E Obama conferma «Barlumi di ripresa»

«Bocche cucite. Fino a nuovo ordine». La Federal Reserve impone alle banche americane di non rivelare l’esito degli stress test cui sono state sottoposte nelle scorse settimane, ovvero delle prove simulate per verificarne la solidità in caso di prolungamento della crisi economica.
Il divieto categorico dell’istituto guidato da Ben Bernanke, reso noto ieri da Bloomberg che ha raccolto le indiscrezioni da fonti vicine al caso, non è un atto d’imperio irrazionale. Al contrario, ha una precisa spiegazione: gli istituti potrebbero sfruttare l’appuntamento con le relazioni trimestrali per sbandierare agli analisti e, soprattutto ai mercati, la «promozione». Cioè la capacità di resistere, sotto l’aspetto patrimoniale, a nuove tensioni. Come dire: abbiamo voltato pagina, siamo in grado di farcela con le nostre gambe, il peggio è passato.
Ma, contrariamente alle voci circolate giovedì, l’intervento della Fed fa sospettare che non tutte le 19 banche scrutinate abbiano retto all’esame sotto sforzo. Qui nasce il problema. Perché anche un semplice «no comment» opposto a un’eventuale domanda sull’andamento dello stress test verrebbe interpretato come un’ammissione di bocciatura. Assai sgradita ai mercati e agli stessi contribuenti Usa, con buona probabilità chiamati ancora a rafforzare il capitale della banca in crisi.
La stagione delle trimestrali bancarie è del resto ormai alle porte. Subito dopo la pausa pasquale, martedì prossimo, è previsto l’esordio di Goldman Sachs. La merchant bank finita nella centrifuga trancia-utili dei subprime, avrebbe intenzione di annunciare tra qualche giorno, secondo il Wall Street Journal, un nuovo collocamento di azioni per ripagare anticipatamente il debito di 10 miliardi di dollari contratto con le casse federali. Può forse una banca batter cassa ai privati se non ha superato lo stress test? Certo che no. Dunque è lecito pensare che Goldman ce l’abbia fatta. Resta da capire quale risultati abbiano ottenuto le altre banche, tra cui JpMorgan Chase (trimestrale il 16 aprile), Citigroup (il 17) e Morgan Stanley (il 21).

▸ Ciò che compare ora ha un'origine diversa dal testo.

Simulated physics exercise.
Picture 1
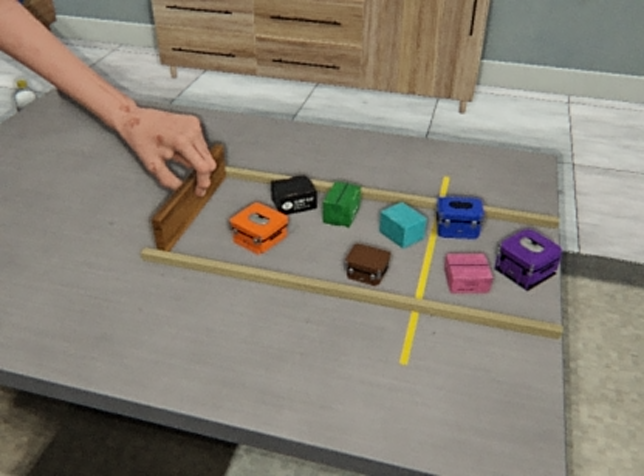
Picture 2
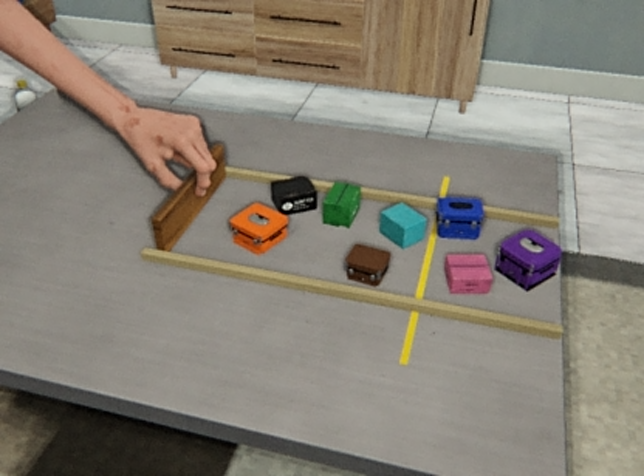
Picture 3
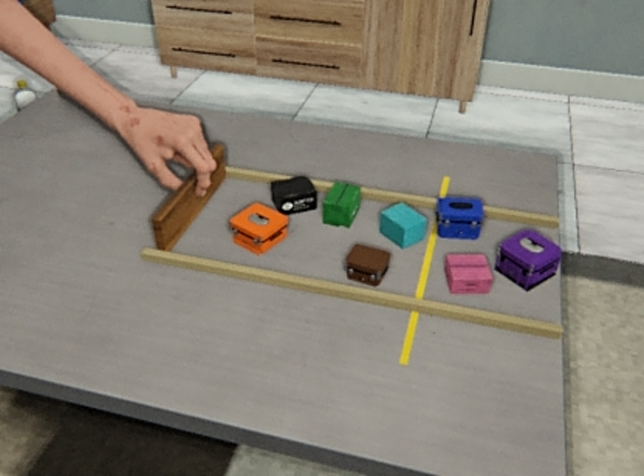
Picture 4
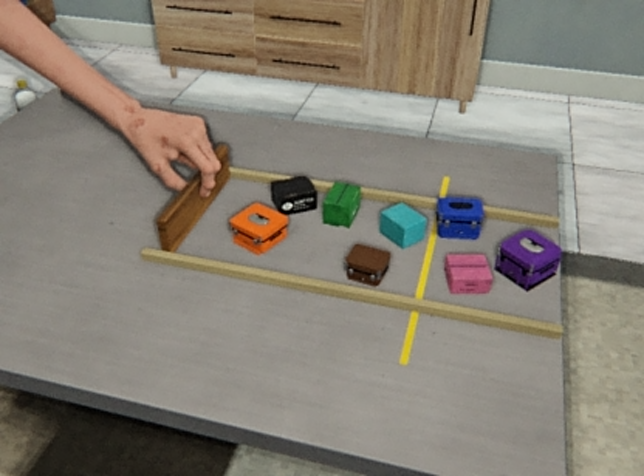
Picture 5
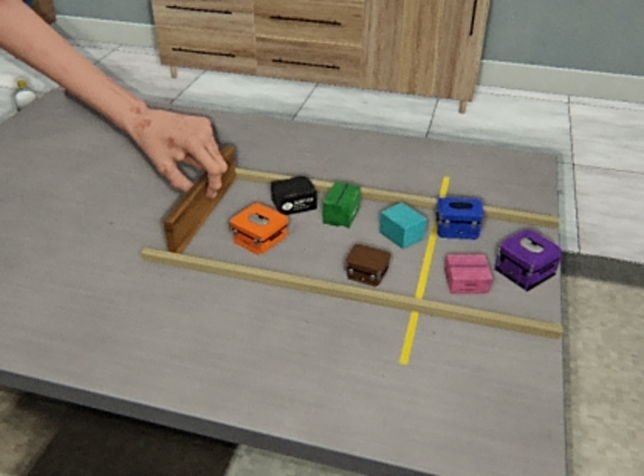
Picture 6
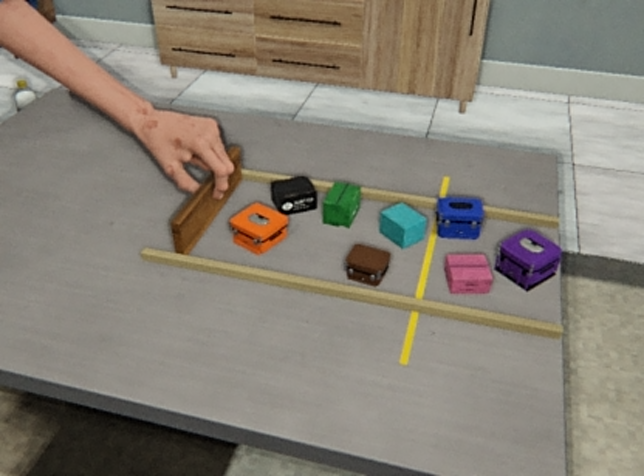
A hand slides a wooden board slightly right between two rails toward small colourful cases and boxes, which stay still.
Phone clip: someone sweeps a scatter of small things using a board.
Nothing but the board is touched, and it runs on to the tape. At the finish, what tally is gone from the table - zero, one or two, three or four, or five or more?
The tally gone is zero.
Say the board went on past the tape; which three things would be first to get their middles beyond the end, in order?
Earliest first: The purple case, then the blue case, then the turquoise block.
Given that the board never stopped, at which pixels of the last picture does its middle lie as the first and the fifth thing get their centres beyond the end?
The first puts it near (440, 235), the next near (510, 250).
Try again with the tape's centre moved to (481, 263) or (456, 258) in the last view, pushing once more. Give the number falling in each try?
In order, 2 then 1.
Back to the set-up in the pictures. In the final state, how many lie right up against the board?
Number: 3.
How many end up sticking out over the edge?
That adds up to 1.
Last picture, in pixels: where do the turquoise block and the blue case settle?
Final positions - turquoise block around (499, 260), blue case around (513, 224).
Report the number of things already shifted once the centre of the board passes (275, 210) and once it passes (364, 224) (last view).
At the first spot the count is 3, and at the second it is 6.
Soon after, none off yet; purple case at rest near (528, 259); pink box at rest near (468, 274); blue case at rest near (459, 218).
In the end, the number that fall off is zero.
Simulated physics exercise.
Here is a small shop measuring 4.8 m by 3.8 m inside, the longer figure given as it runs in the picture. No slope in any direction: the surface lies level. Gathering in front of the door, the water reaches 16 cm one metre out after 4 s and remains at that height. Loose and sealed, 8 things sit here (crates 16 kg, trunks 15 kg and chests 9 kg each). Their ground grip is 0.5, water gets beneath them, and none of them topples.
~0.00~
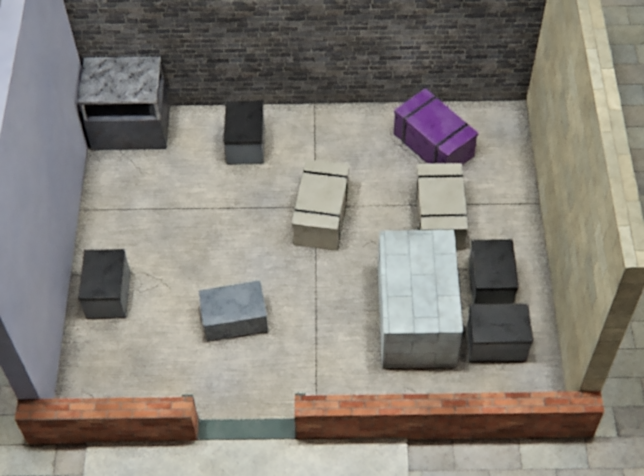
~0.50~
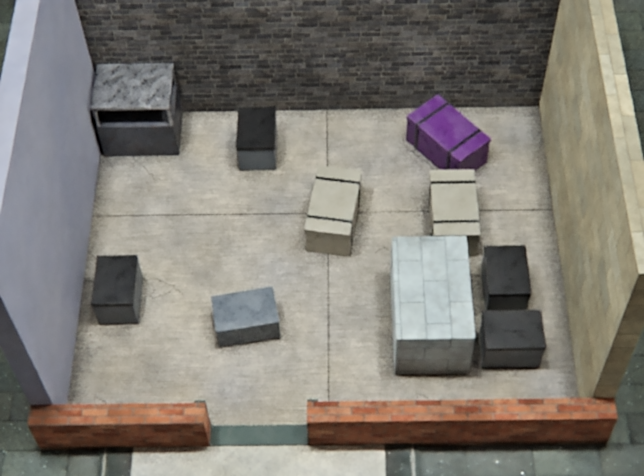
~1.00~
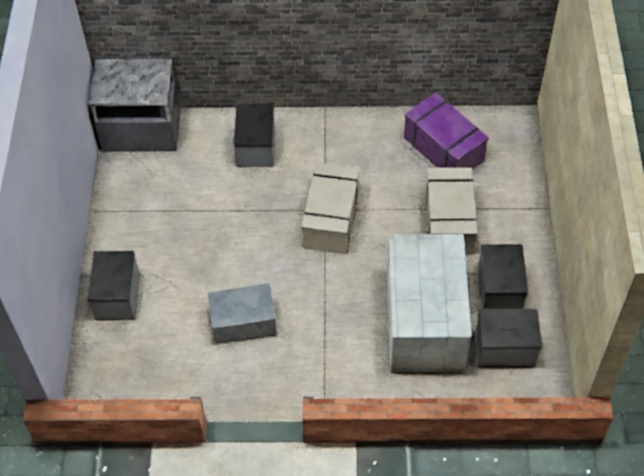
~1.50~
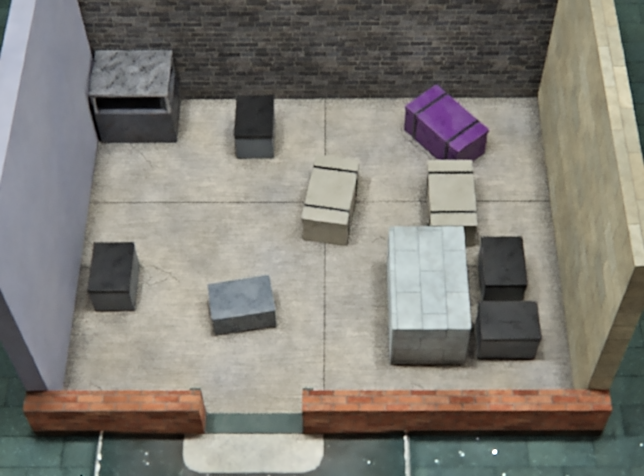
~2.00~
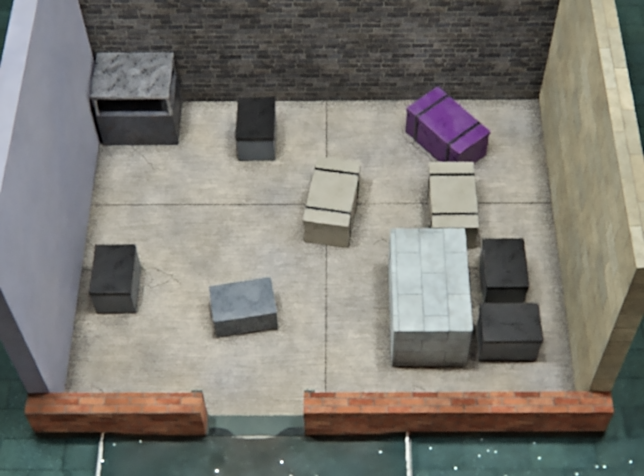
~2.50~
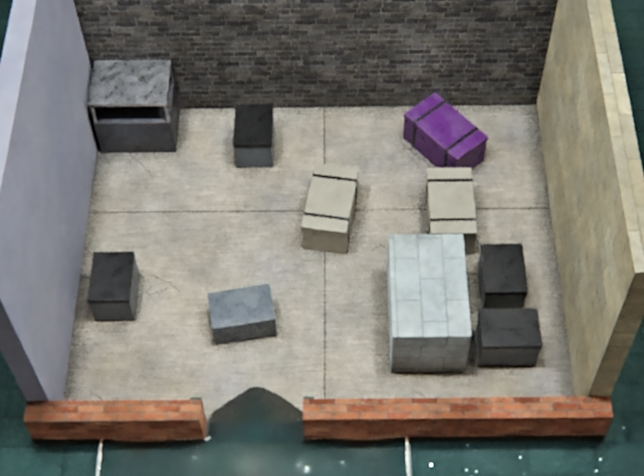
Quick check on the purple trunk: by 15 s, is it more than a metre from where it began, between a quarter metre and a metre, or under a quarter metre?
It's set to drift part of a metre.
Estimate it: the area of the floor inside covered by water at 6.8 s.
Flooded: Near 10.0 m2.
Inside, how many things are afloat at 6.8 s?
Count: 0.
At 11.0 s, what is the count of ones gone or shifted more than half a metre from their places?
My count gives 2.
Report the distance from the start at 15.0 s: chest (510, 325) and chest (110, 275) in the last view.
In turn: 0 cm, 120 cm.
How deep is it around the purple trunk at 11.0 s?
About 3 cm.
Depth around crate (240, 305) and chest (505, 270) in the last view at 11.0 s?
First roughly 5 cm, second roughly 2 cm.
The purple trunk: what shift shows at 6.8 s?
Roughly 0 cm.
After 3.5 s the purple trunk is near (446, 125), 0.0 m from its start, aground; 0 afloat.
After 6.8 s the purple trunk is near (446, 125), 0.0 m from its start, aground; 0 afloat.
After 11.0 s the purple trunk is near (451, 122), 0.1 m from its start, aground; 3 afloat.
After 15.0 s the purple trunk is near (515, 120), 0.7 m from its start, afloat; 7 afloat.
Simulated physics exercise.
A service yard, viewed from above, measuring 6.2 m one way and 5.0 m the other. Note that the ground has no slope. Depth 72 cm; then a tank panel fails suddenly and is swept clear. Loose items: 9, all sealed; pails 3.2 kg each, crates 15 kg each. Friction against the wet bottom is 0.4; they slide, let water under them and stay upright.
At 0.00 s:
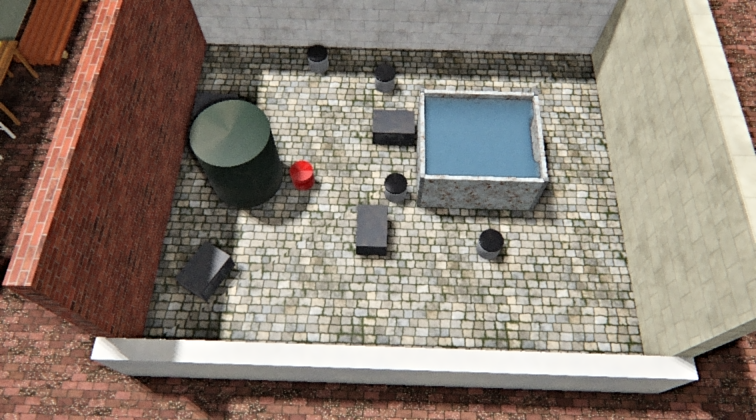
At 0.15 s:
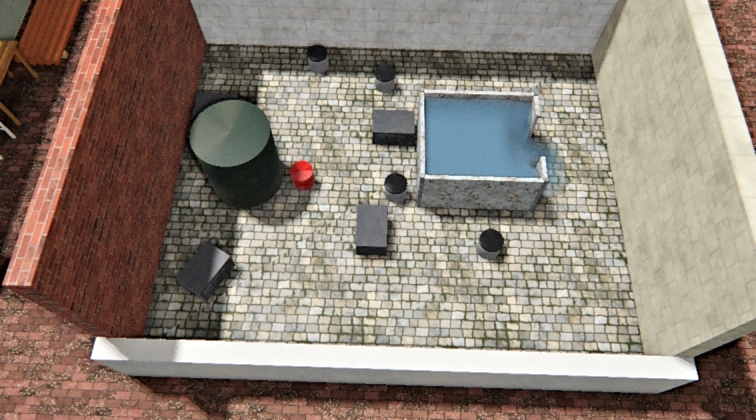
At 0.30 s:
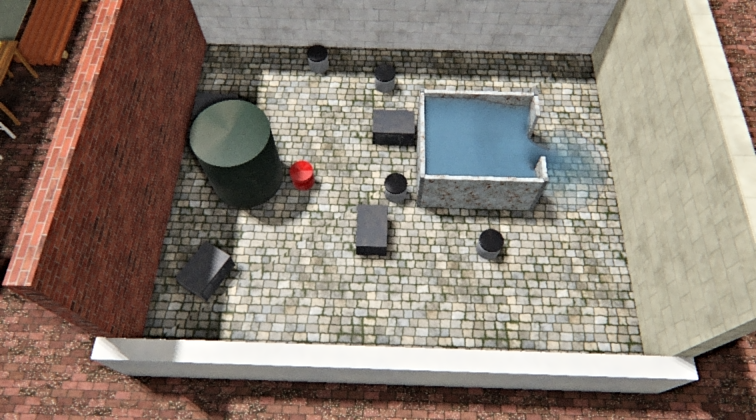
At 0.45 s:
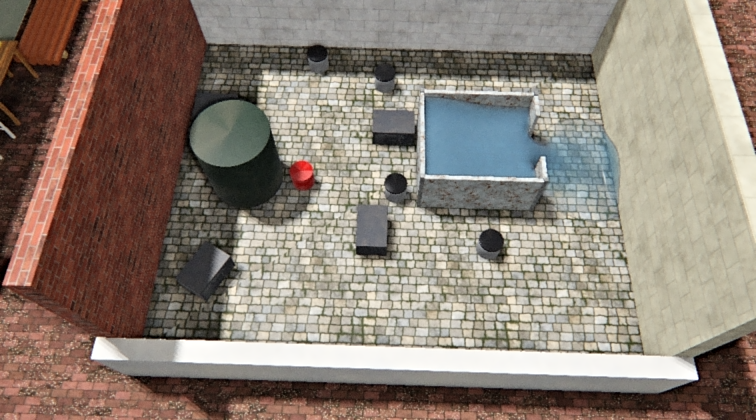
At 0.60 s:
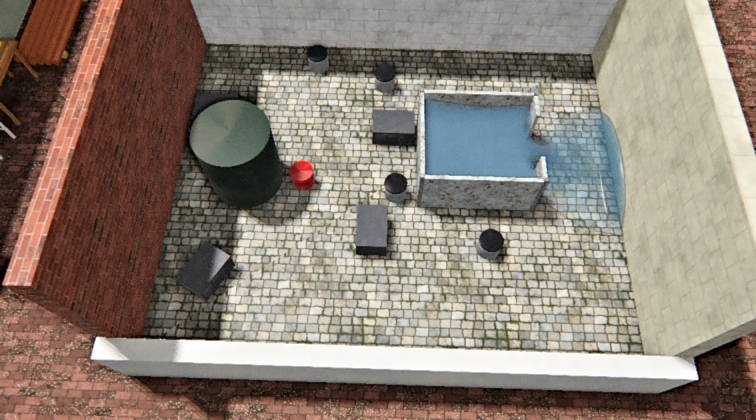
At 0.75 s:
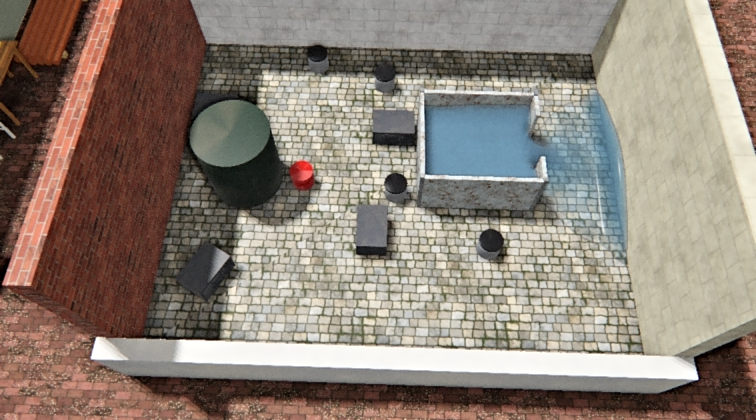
At the start, a walled tank brims with blue water in a paved yard, among dark crates, dark pails, a red pail and a green barrel. A gap opens in the tank's right side, and water pours out to the right-hand wall, then spreads along it, while the loose items stay still.
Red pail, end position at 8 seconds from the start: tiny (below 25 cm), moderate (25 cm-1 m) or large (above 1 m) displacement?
Result: Near the start.
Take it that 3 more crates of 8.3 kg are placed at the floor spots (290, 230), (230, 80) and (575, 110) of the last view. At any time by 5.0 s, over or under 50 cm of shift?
Respectively: Smaller, smaller, greater.
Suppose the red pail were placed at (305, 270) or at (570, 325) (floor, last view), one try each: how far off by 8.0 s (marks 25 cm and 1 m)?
Try one: It is washed away. Try two: It is washed away.
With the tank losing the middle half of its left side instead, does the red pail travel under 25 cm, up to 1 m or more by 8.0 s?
The red pail is swept a long way.
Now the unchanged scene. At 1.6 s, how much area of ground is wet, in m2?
Somewhere around 7.0 m2, roughly.
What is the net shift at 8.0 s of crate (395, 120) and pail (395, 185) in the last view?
Taking them in turn, the shifts are 0 cm and 20 cm.
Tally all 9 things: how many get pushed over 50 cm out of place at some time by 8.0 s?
The number is 3.
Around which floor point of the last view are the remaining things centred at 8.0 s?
It works out to somewhere near (313, 179) on the floor.
After 1.6 s the red pail is near (301, 171), 0.0 m from its start, aground; 0 afloat.
After 3.6 s the red pail is near (301, 171), 0.0 m from its start, aground; 0 afloat.
After 5.6 s the red pail is near (301, 171), 0.0 m from its start, aground; 2 afloat.
After 8.0 s the red pail is near (301, 171), 0.0 m from its start, aground; 4 afloat.
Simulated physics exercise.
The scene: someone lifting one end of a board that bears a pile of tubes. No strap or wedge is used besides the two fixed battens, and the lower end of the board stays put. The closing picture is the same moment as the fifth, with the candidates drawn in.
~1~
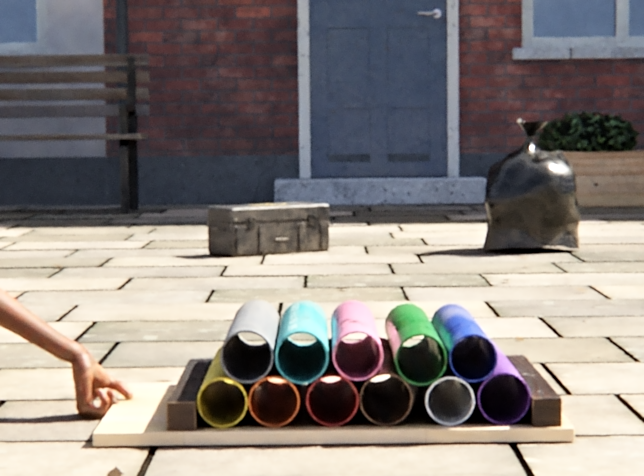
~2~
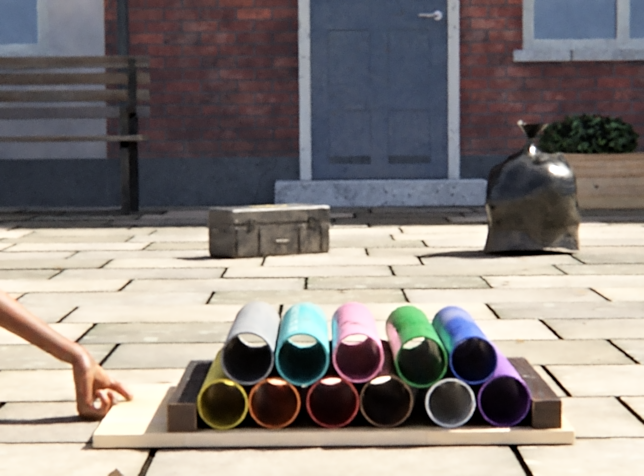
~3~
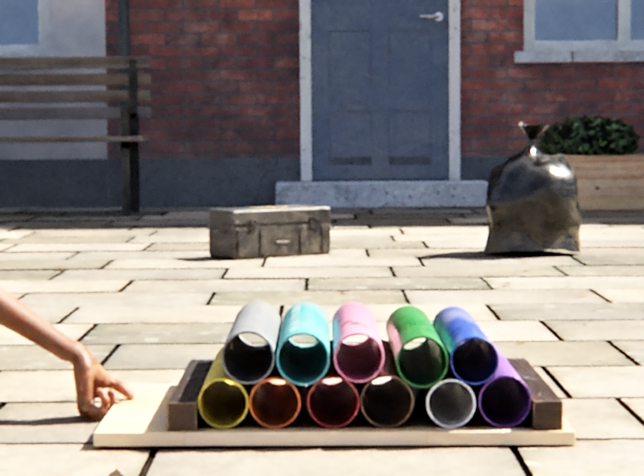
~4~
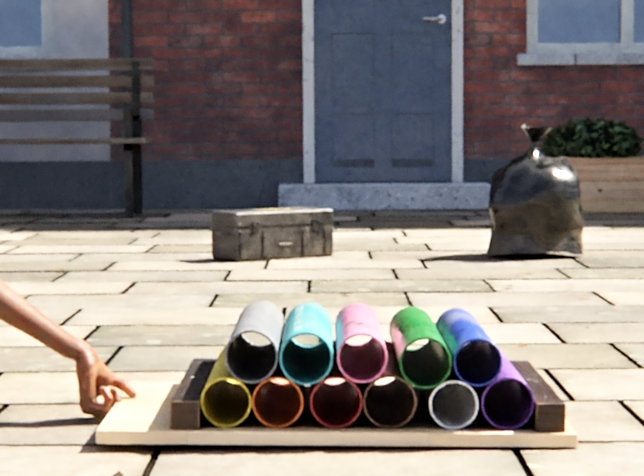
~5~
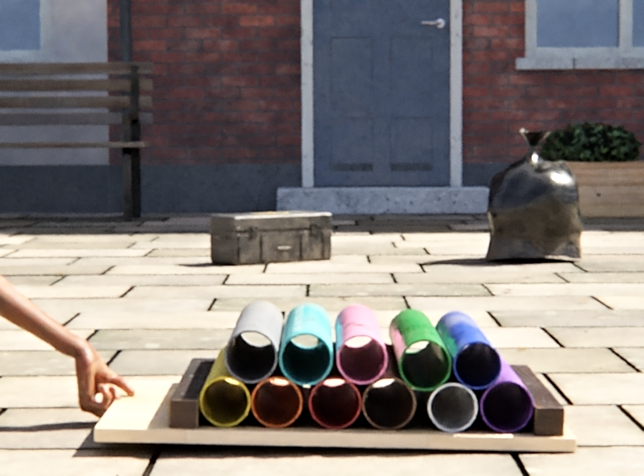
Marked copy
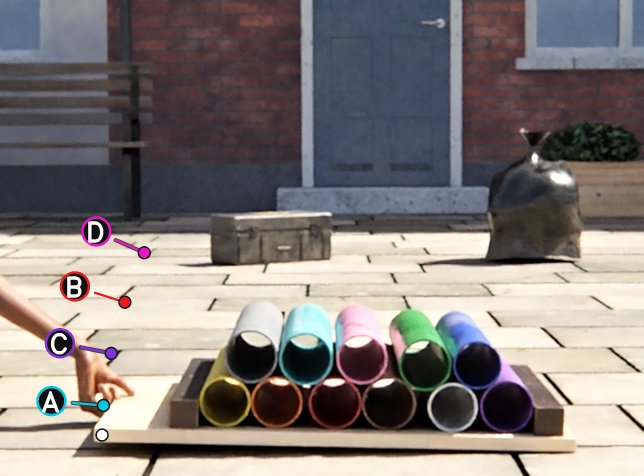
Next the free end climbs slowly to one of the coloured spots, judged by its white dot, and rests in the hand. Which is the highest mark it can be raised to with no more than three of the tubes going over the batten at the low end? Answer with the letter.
Up to D.
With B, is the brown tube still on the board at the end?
Yes, with B.
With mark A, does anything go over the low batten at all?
No.
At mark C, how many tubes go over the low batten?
At C the number is none.
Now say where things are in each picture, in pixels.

Imposta la sordina agli istituti, la Fed intende assumere il ruolo del regista nella divulgazione degli stress test, i cui esiti dovrebbero essere resi noti in modo coordinato entro la fine del mese. Insomma, nessun movimento in ordine sparso potenzialmente pericoloso per le stesse banche e per gli investitori. È probabile che anche di questo abbia parlato ieri Bernanke nel corso del colloquio avuto con il presidente Barack Obama e con il segretario al Tesoro, Tim Geithner (nella foto). L’ex governatore della Fed di New York punta sugli stress test come un passaggio fondamentale per ristabilire la fiducia nel sistema finanziario Usa, scosso alle fondamenta dall’ammontare degli asset tossici, pari a 3.100 miliardi di dollari in base alle ultime stime dell’Fmi (900 miliardi sono invece riconducibili ad Asia ed Europa). Scartata l’opzione bad bank, Geithner ha scelto una formula ibrida Stato-privato per ripulire i bilanci dalle tossine.
Senza la disintossicazione delle banche la ripresa non sarebbe d’altronde possibile, anche se Obama ha affermato ieri che l’economia mostra «barlumi di speranza. Stiamo iniziando a riscontrare dei progressi - ha aggiunto - e se riusciamo a portarli avanti senza esitare di fronte alle difficoltà, mi sento assolutamente convinto che rimetteremo questa economia in carreggiata».

I germogli arrivano dal mercato immobiliare e dai finanziamenti alle piccole imprese, ma molto resta da fare. Nuove iniziative, ha annunciato il presidente, verranno infatti prese dal governo nelle prossime settimane. Il deficit federale ha intanto raggiunto nel primo semestre fiscale la cifra record di 956 miliardi.